The ‘Lausanne Principle’ meant the solution of “an intractable dispute over territory by splitting up the disputed area and forcing everybody on the ‘wrong side’ of the newly drawn line to move, until boundaries and ethnic groups coincided perfectly” (see Bruce Clark: Twice a Stranger – The Mass Expulsions that Forged Modern Greece and Turkey, 2006, p. xi). 400,000 Muslims were forced to leave Greece, while 1.2 million Greek Christians were forced to move from Turkey to Greece (ibid., p. xii). This inhumane act of coercion was only one of many tragedies that happened when pure, abstract nationalist doctrines have become state ideology.

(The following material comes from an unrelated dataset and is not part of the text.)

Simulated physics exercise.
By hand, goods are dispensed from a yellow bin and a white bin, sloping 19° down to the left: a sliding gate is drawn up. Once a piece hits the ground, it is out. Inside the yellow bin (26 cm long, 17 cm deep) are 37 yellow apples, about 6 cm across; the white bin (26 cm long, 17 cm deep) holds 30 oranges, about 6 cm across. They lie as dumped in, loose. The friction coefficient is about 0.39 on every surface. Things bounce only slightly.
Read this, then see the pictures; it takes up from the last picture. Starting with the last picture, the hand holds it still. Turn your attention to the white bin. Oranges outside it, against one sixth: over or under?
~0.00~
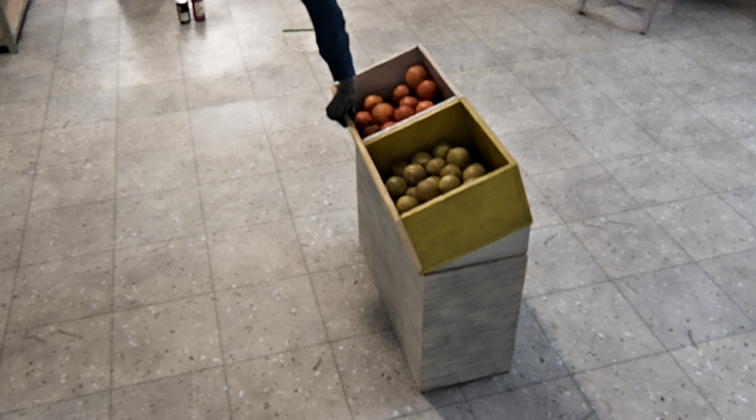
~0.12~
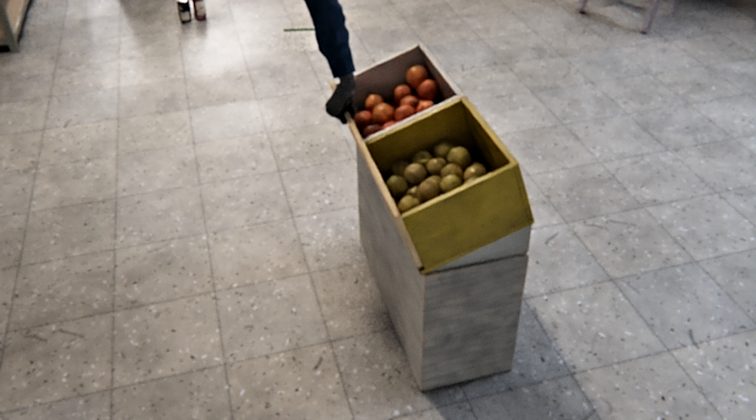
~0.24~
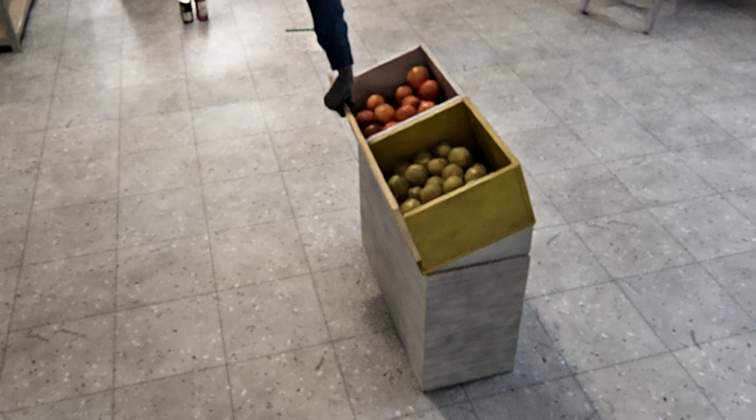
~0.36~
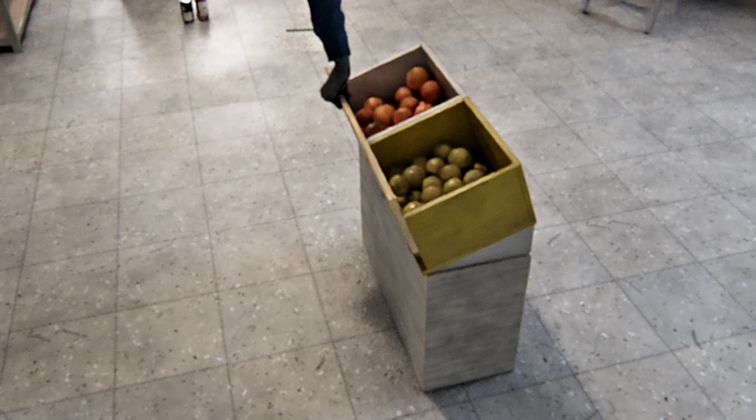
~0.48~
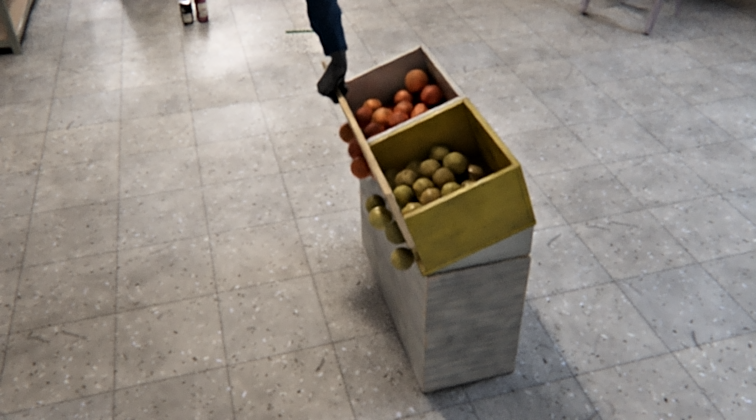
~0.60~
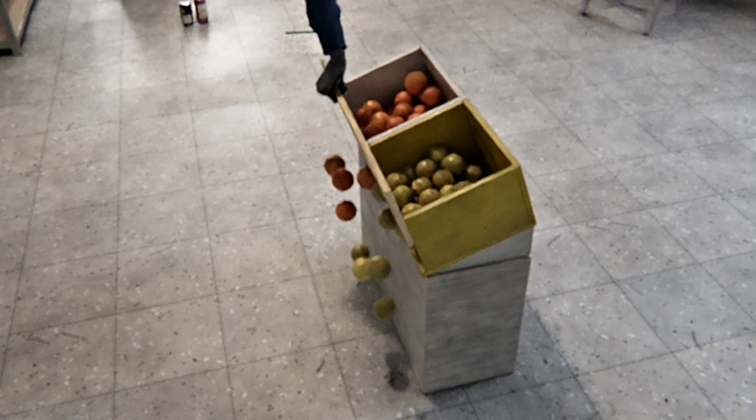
Over.
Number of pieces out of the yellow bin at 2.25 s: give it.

According to nationalist theories, identity is never individual. It is collective and sacred, and it must be protected by the state. The main consequences of nationalism have been repression of individual liberties and the shifting of borders – either through ‘unification’ or through ‘secession’. Sometimes, like in the case of German reunification, this principle does not lead to violence. However, nationalism itself is never rational, never objectively explicable, and in most cases it is an obstacle to individual freedom and democratic development. The issue of ‘immigrant integration’ demonstrates how difficult it is to reconcile nationalist thinking with individual self-determination.
Chinese nationalists have made up their mind that Taiwan is part of China. This is to them a sacred truth. Questioning it is tantamount to treason. It is a truth, however, that can’t be rationally explained. It is a dangerous dogma.
Because the PRC bases its claim over Taiwan on principles of nationalism, it is fundamentally different from Lincoln’s democratic constitutionalism. Lincoln was fighting for a rational democratic state; the PRC is fighting for the ideological principle of a united, strong nation in which individual liberties must be sacrificed for the collective good. Moreover, what collective good means is not decided by the citizens themselves, but is dogmatically formulated by a single party in power. This is certainly not the cause Abraham Lincoln would have asked his fellow citizens to sacrifice their lives for.